New York(CNN Business) AT&T on Thursday sold a minority stake in its video business to private equity firm TPG. The deal values DirecTV, AT&T TV and U-Verse at roughly $16 billion combined — less than a third of the $49 billion AT&T spent to buy DirecTV in 2015.
The ill-timed deal was doomed from the start. AT&T (T) bought DirecTV just as cord-cutting became the norm.
Although the marriage is less than six years old, AT&T (CNN's parent company) has been trying to unload DirecTV, or at least a portion of it, for quite some time.
The "nonsensical" merger will go down in history "as one of the worst deals ever made," according to Craig Moffett, a telecom analyst at MoffettNathanson.
"And the crazy thing about it is that people knew it was a bad deal when it was happening," Moffett told CNN Business. "It's not like people at the time didn't see cord-cutting coming."
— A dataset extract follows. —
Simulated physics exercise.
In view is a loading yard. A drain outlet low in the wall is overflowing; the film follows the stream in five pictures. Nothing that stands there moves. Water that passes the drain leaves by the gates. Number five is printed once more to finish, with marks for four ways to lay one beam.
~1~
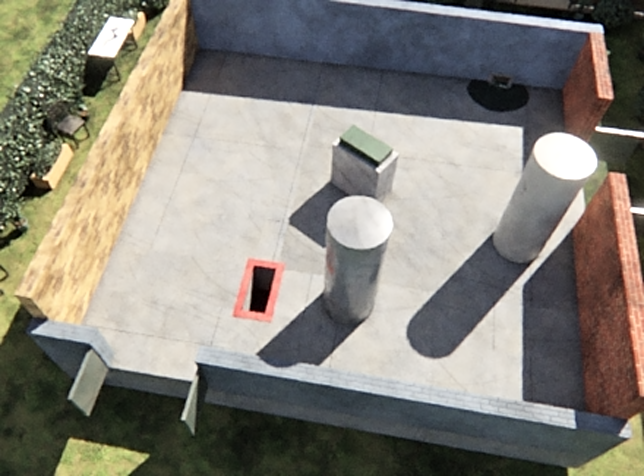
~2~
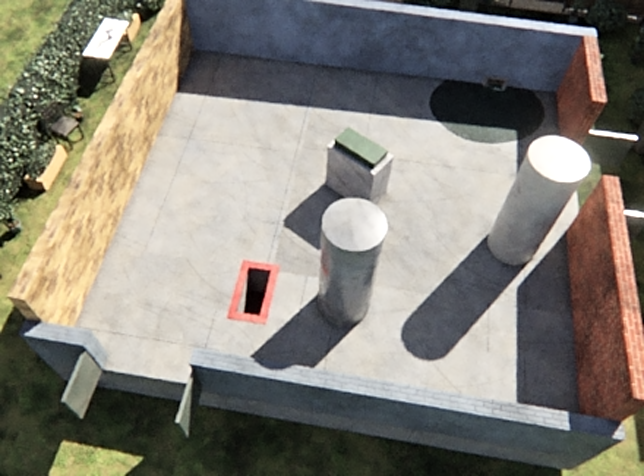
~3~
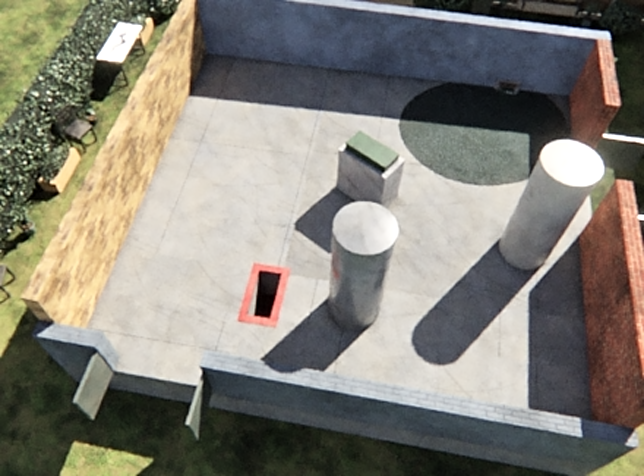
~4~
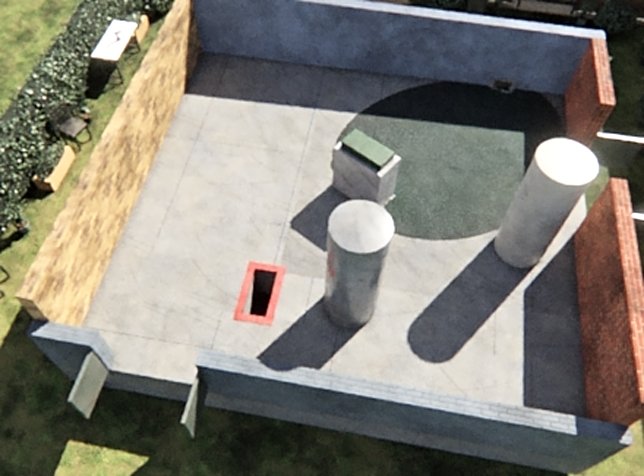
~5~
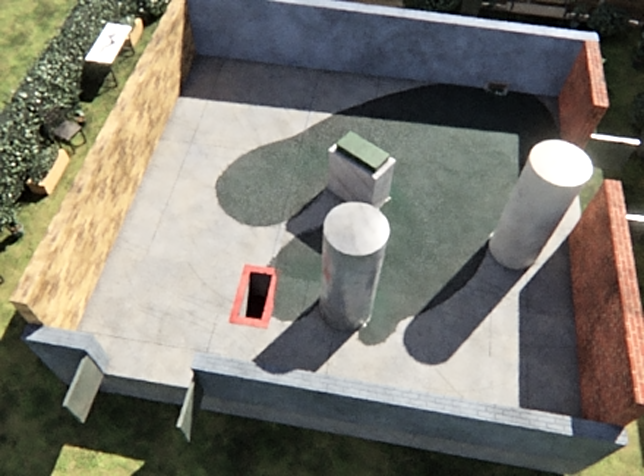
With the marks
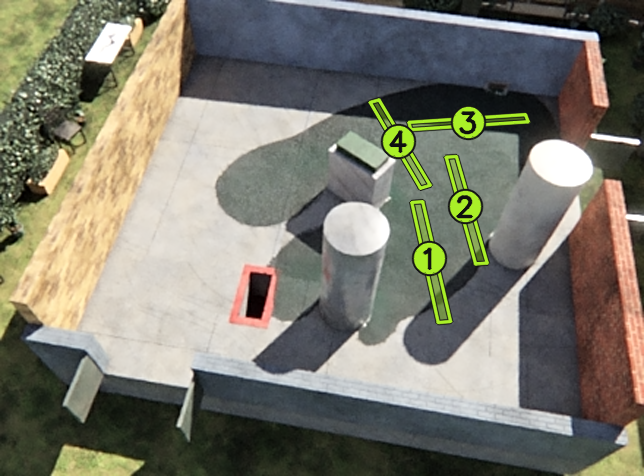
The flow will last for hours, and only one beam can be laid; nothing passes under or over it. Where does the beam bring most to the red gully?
The best position is 4.
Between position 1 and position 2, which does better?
The answer is 1.
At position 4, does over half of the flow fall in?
No.
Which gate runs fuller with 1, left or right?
The left gate.
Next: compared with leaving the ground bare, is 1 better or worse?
Worse.
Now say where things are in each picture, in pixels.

AT&T and TPG will create a new company called "New DirecTV." Following the close of the transaction, AT&T will own 70% of the new venture, which the company believes can create "future value creation opportunities."
"With our acquisition of DirecTV, we invested approximately $60 billion in the US video business," an AT&T spokesperson told CNN Business. "It's fair to say that some aspects of the transaction have not played out as we had planned, such as pay TV households in the US declining at a faster pace across the industry than anticipated. However, since AT&T closed the DirecTV acquisition in 2015, the business has generated cash flows of more than $4 billion per year, and we expect this to continue in 2021."
The AT&T spokesperson added that the company invested that cash into its fiber broadband and expansion of its 5G network.
The original deal, which cost AT&T $67 billion with debt, happened as the pay-TV landscape completely — and drastically — shifted. Streaming businesses like Netflix (NFLX) began to gain popularity, leading to an acceleration of cord-cutting that made DirecTV less dominant in the marketplace.
This shift has only accelerated. For example, AT&T reported that it lost about 3 million video customers in 2020, more than 600,000 of them in the fourth quarter alone.
Moffett explained that AT&T's strategy at the time was to buy a TV distributor to diversify its business in hopes of supporting a "very large, costly dividend."
"In retrospect, the wireless business has turned out to be the best business that AT&T has," Moffett said. "And it's the diversification strategy that is now dragging the company down."
The DirecTV purchase is all the more glaring since, unlike Comcast (CMCSA) or Charter (CHTR), DirecTV prior to the AT&T deal didn't offer broadband to its customers. Satellite companies have been hit much harder than cable businesses in recent years.
"Virtually since the transaction closed, cord-cutting picked up... AT&T was not able to deliver on its original rationale for the DirecTV deal," said Bernie McTernan, a senior analyst at Rosenblatt Securities.
Offloading DirecTV now, even at a firesale price, takes a strain off AT&T's income statement and helps pay down AT&T's massive debt from its 2018 purchase of Time Warner. That $85 billion acquisition — which put Warner Bros., HBO, CNN, TBS, and TNT, among others, under AT&T's banner — made AT&T the most highly leveraged company in the world.
In an ironic twist, the move to buy Time Warner was brought about at least in part by the same rapidly changing media landscape that ultimately crippled DirecTV. Now, AT&T's priority is embracing the change that disrupted its business by focusing on growing its nascent streaming service, HBO Max.
HBO Max has had a solid start bringing in more than 17 million activations since launching in May. HBO Max and HBO subscribers combined topped 41 million domestically and nearly 61 million worldwide. But that's still far from its biggest rivals, Netflix and Disney+, which have 203 million subscribers and 95 million subscribers, respectively.
"AT&T's new strategy appears to be embracing growth within the media ecosystem, which means content with HBOMax and investing in fiber broadband," McTernan said. "I think these are the right areas to be investing in, but they are expensive and face high levels of competition, so success is not guaranteed."
So, now with a sizable portion of DirecTV off its books, what can AT&T learn from its bungled deal?
"I think that they're trying now to dramatically retrench and focus around their wireless business, HBO Max, and their wired broadband business," Moffett noted. "Unfortunately, you can't pretend that you didn't buy those assets because the debt that you took on to buy them is still on the balance sheet... They bought a house they couldn't afford, and it turned out to be not a very nice house."